JAKARTA, KOMPAS.com - Panitia pengawas pemilu (panwaslu) Kelurahan Kembangan Utara, Murtam Antoni, mengaku tidak mengenal terdakwa Naman Sanip (52) dan sekelompok massa yang menghadang calon wakil gubernur DKI Jakarta, Djarot Saiful Hidayat, di Kembangan Utara, Jakarta Barat, pada 9 November 2016.
Murtam menyampaikan hal tersebut saat memberikan keterangan dalam persidangan di Pengadilan Negeri Jakarta Barat, Jalan Letjen S Parman, Jumat (16/12/2016).
"Tidak ada yang saya kenal," ujar Murtam.
Menurut Murtam, sekelompok penghadang Djarot itu membawa spanduk penolakan terhadap Ahok-Djarot. Dalam spanduk tersebut tertulis Kampung Bugis.
"Saya hanya melihat spanduk Kampung Bugis, Kembangan. Itu adanya di Kembangan Selatan kalau saya lihat berdasarkan spanduk," kata dia.
Murtam menuturkan, saat itu dia bertugas mengawasi jalannya kampanye Djarot. Dia sudah menerima jadwal kampanye cawagub nomor pemilihan dua itu sebelumnya.
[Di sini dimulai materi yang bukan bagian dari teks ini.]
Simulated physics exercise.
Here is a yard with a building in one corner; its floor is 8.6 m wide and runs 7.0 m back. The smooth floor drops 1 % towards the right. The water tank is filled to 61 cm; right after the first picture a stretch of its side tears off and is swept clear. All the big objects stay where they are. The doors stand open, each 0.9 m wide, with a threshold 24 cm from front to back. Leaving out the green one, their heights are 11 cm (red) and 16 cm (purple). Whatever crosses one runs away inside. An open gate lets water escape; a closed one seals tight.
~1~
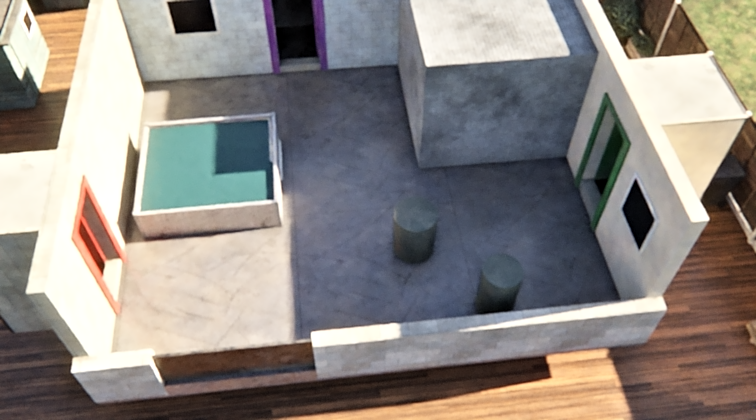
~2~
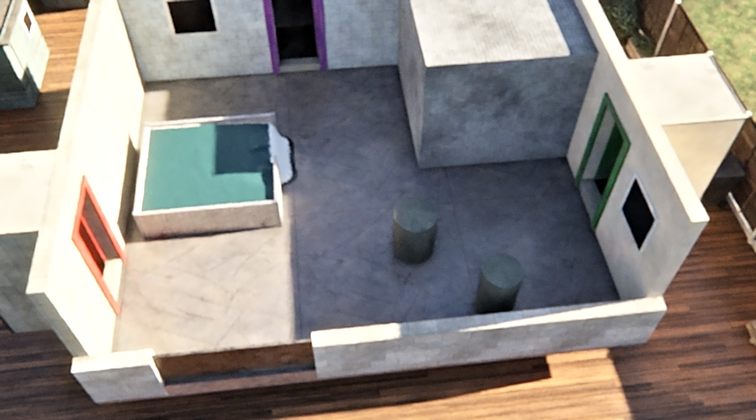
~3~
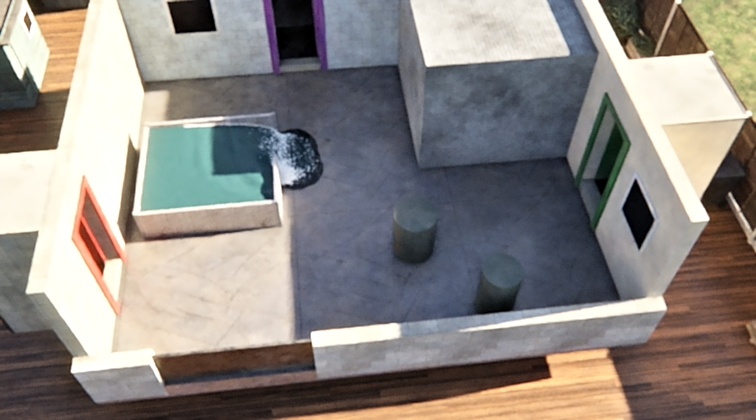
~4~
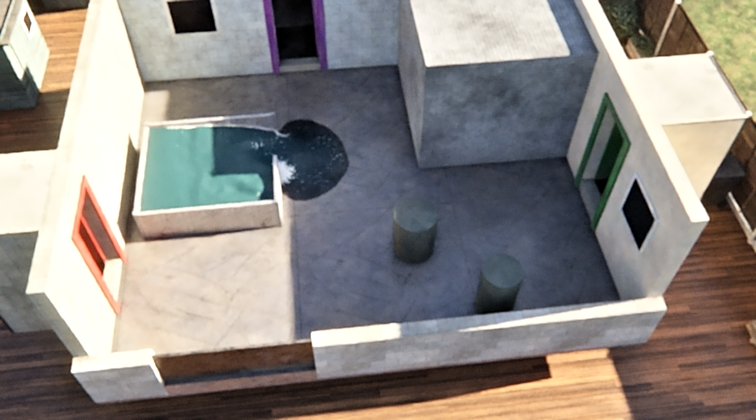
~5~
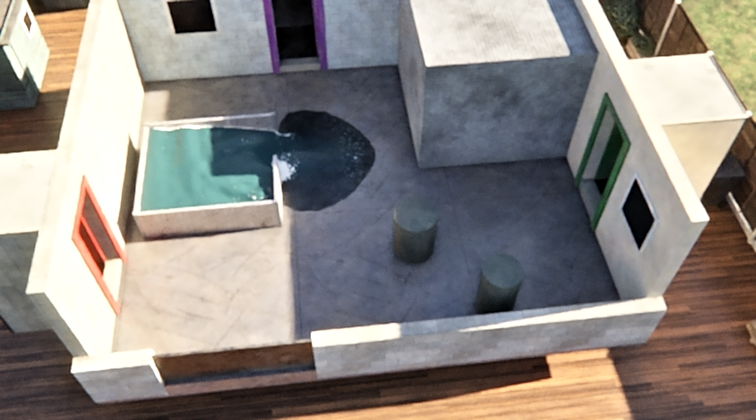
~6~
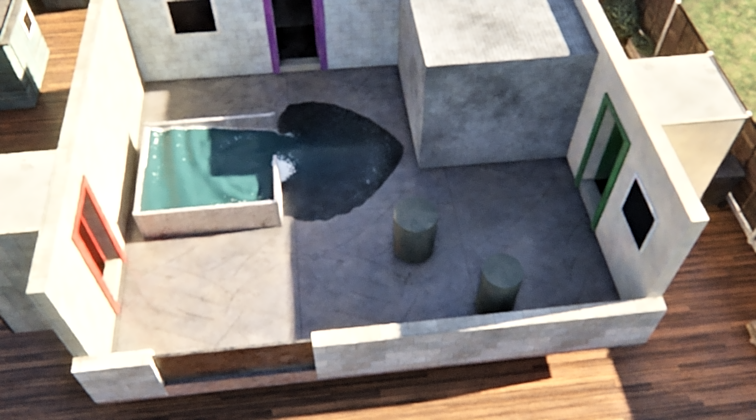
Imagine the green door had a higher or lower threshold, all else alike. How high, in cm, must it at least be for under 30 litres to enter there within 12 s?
At least 6.5 cm or so.
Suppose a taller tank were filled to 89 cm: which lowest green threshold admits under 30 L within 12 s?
Some 10.0 cm.
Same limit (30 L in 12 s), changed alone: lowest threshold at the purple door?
Roughly 6.5 cm at purple.
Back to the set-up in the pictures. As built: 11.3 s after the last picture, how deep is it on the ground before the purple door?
Some 9.5 cm.
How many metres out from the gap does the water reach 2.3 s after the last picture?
About 6.6 m.
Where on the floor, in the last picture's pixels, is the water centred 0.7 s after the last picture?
Near (250, 175).
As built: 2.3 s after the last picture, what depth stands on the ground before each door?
Depths in cm: Red 0, green 4, purple 9.
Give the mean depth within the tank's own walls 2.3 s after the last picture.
Some 32 cm.
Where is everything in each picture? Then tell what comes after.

Koordinator Divisi Hukum dan Penindakan Pelanggaran Bawaslu DKI Jakarta, Muhammad Jufri, menuturkan, jadwal kampanye Djarot itu sudah didaftarkan ke KPU DKI, Bawaslu DKI, dan Polda Metro Jaya.
Jadwal kampanye tersebut juga menjadi salah satu bukti dalam dugaan kasus tindak pidana pemilu itu.
"Itu kan jadwalnya itu runut dia, Kembangan Utara, Kembangan Selatan, gitu ya, runut. Jadi dia melakukan blusukan itu ke kelurahan satu, kelurahan dua, kelurahan tiga. Tapi belum sampai di kelurahan terakhir itu sudah ada penghalangan," tutur Jufri seusai persidangan.
Meski ada sekelompok massa yang menghadang Djarot, hanya Naman yang menjadi terdakwa. Sebabnya, hanya dia yang dilaporkan tim sukses Ahok-Djarot. Adapun Naman didakwa melanggar Pasal 187 Ayat 4 Undang-Undang Nomor 10 Tahun 2016 tentang Pilkada.
Dalam Pasal 187 Ayat 4 disebutkan, tiap orang yang menghalangi jalannya kampanye dipidana dengan pidana penjara paling singkat satu bulan atau paling lama enam bulan dan/atau denda paling sedikit Rp 600.000 atau paling banyak Rp 6 juta.